The sites that track and respond to these shifts first will own the AI search results.
[SCREENSHOT 9: Side-by-side comparison of a GSC filtered report from Month 1 vs Month 3, showing the growth in 7+ word queries over time]
The takeaway: This entire process uses one free tool (Google Search Console) and takes less than 10 minutes to set up. You get a competitive advantage that paid keyword tools can’t replicate, because this data is YOUR search data, not estimated volume from a third-party database.
Why This Matters More Than You Think
Most SEOs are still optimizing for 3-word keywords. They’re chasing “best CRM software” and “email marketing tips” and fighting over the same crowded SERPs.
Meanwhile, AI is changing how people search. Queries are getting longer. More specific. And the people typing them have higher intent, because they’re asking AI to help them make a real decision.
Search Engine Journal reports that Google Search Console doesn’t natively separate AI Overview traffic from regular search traffic. Most site owners have zero visibility into how AI is affecting their search performance.
The regex filter changes that. It gives you a proxy for AI search behavior using data Google is already collecting for you.
For free.
The sites that figure this out early will have a massive head start. They’ll be creating content for queries their competitors don’t even know people are searching.

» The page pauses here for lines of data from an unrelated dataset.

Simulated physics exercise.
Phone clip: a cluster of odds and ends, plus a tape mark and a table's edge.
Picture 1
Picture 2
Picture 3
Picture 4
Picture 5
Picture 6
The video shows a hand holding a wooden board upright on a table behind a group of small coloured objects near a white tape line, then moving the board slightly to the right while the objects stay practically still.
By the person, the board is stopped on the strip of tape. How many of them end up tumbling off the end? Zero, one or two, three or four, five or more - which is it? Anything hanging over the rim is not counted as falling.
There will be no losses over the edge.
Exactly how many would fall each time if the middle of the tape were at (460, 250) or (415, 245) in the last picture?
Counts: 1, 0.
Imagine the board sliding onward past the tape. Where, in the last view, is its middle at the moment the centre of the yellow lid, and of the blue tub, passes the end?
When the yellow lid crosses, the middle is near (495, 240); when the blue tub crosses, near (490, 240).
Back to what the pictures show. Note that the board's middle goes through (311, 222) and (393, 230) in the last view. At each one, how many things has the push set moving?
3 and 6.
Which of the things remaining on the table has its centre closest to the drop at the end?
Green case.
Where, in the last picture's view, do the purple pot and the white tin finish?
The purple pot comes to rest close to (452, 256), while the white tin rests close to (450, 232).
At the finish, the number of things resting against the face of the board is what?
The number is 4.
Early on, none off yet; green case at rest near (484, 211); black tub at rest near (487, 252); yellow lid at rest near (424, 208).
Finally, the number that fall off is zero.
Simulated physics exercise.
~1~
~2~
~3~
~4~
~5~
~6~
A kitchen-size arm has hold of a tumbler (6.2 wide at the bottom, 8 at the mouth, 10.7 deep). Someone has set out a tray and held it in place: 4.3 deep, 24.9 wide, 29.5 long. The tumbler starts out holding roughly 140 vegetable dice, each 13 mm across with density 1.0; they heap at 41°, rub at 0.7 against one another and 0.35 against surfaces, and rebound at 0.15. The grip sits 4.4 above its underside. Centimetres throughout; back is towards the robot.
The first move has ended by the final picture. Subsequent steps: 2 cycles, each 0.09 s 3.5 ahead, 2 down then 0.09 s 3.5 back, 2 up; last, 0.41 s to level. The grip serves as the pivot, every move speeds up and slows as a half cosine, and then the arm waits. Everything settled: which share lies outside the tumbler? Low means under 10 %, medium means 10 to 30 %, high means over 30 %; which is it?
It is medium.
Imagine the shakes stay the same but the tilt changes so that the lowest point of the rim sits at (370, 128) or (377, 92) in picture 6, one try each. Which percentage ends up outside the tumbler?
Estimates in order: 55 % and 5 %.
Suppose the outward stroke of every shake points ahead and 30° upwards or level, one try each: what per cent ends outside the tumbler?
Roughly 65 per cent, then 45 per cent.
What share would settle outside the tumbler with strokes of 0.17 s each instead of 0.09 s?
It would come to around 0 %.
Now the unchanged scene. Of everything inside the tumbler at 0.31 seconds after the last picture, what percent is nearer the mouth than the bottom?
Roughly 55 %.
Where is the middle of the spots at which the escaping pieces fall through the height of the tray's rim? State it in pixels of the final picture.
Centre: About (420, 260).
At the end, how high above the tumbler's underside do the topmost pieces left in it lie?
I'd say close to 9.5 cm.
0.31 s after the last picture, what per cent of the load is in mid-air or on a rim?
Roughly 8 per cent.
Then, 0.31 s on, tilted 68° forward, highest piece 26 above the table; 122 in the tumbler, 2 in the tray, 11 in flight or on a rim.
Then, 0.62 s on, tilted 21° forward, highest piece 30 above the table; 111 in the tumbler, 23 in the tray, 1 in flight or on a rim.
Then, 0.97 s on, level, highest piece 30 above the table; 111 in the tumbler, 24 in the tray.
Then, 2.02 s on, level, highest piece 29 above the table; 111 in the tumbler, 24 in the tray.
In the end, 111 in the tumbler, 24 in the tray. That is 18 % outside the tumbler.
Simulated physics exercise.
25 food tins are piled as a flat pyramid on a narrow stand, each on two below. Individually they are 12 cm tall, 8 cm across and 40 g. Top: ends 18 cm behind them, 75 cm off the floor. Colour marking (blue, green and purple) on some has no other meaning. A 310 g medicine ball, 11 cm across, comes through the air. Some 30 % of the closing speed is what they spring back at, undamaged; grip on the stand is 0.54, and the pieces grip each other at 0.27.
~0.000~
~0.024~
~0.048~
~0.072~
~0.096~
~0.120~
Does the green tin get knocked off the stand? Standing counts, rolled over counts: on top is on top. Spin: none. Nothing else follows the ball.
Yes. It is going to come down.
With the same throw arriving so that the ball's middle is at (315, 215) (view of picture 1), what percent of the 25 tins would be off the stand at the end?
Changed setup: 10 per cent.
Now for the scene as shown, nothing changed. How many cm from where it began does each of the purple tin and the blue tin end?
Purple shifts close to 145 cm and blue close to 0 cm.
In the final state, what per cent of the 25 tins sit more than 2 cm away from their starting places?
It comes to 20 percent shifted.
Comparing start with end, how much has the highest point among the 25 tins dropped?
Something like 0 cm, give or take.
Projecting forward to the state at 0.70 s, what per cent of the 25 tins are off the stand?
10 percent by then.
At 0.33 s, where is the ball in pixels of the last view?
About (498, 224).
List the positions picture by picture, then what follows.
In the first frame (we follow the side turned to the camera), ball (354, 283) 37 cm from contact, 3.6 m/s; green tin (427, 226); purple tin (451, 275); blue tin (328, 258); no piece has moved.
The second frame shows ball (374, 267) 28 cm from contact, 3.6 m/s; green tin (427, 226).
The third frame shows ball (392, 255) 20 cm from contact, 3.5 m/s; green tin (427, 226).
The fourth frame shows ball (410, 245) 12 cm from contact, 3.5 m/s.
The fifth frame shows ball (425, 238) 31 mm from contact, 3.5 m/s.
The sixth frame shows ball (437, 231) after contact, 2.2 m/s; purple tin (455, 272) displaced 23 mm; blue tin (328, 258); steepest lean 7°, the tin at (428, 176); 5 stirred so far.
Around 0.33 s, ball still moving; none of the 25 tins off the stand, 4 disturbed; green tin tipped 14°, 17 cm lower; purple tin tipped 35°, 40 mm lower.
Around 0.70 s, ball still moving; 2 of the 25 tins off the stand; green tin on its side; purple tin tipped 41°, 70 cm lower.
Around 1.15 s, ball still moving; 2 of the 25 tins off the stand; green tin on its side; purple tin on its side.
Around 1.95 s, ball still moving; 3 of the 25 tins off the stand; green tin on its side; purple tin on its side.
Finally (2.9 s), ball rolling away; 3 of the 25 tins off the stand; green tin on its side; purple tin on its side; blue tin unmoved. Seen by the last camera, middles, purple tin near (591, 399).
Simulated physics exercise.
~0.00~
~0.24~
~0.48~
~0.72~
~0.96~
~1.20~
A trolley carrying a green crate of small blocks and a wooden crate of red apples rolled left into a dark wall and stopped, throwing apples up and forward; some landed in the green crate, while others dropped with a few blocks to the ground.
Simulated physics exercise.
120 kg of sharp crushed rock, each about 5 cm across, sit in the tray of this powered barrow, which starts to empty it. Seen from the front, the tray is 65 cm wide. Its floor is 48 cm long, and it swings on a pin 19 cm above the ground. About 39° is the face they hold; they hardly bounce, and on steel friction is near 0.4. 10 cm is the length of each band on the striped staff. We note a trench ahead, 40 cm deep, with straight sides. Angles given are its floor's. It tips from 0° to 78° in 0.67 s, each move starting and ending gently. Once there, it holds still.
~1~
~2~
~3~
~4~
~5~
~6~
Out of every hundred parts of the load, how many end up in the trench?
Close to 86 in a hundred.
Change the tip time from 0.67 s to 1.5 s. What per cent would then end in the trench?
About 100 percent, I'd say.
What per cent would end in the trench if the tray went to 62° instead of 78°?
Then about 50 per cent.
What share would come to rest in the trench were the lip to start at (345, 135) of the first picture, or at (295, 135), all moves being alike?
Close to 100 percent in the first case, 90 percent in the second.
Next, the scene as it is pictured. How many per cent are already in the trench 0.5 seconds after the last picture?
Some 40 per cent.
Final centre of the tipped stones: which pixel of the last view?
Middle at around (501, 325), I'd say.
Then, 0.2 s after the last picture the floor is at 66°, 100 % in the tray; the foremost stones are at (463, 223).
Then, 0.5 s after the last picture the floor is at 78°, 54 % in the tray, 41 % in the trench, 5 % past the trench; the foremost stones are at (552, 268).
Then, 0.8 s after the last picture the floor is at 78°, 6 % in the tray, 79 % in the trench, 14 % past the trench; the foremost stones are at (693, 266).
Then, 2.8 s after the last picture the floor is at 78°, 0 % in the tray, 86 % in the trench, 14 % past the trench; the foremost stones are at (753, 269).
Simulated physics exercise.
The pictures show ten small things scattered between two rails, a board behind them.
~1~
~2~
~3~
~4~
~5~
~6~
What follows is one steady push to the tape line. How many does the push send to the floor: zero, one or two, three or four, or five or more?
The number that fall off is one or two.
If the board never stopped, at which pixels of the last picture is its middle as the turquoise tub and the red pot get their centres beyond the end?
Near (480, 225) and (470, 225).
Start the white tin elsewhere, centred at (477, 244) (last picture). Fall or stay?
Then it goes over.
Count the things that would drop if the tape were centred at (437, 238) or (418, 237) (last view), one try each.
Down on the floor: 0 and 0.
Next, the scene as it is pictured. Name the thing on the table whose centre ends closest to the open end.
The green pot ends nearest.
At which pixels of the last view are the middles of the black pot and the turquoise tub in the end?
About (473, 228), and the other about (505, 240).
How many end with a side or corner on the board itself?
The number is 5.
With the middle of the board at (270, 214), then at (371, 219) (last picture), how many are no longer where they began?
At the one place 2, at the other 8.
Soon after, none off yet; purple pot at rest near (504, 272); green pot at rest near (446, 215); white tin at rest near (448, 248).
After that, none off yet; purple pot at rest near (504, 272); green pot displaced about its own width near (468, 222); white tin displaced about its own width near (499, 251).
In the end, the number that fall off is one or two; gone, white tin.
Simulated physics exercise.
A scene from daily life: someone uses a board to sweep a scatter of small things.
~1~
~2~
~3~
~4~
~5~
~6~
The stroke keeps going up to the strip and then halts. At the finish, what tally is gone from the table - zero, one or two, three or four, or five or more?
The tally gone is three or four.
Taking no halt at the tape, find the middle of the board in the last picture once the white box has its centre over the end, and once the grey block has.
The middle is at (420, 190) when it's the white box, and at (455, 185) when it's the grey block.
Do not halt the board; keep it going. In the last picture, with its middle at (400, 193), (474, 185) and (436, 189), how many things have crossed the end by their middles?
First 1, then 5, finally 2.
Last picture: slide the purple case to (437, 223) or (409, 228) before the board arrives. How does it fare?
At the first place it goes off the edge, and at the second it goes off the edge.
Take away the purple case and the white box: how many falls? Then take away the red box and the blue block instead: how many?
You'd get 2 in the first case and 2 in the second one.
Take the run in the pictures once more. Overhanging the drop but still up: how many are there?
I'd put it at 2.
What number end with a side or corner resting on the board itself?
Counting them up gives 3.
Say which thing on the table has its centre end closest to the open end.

And here’s the compounding effect: every piece of content you create targeting an AI query makes your site more relevant for related AI queries. Google sees that you answer conversational questions well and starts surfacing your site for more of them. You build a flywheel where AI search data feeds content creation, which feeds more AI visibility, which feeds more data.
This takes 60 seconds to set up and zero dollars to run.
The sites running this playbook right now are building a moat that will be nearly impossible to catch once AI Mode becomes the default search experience. Every month that passes without you checking this data is a month your competitors could be reading the same queries and building content around them first.
Bookmark this one. Set the filter. Check your data. Start building.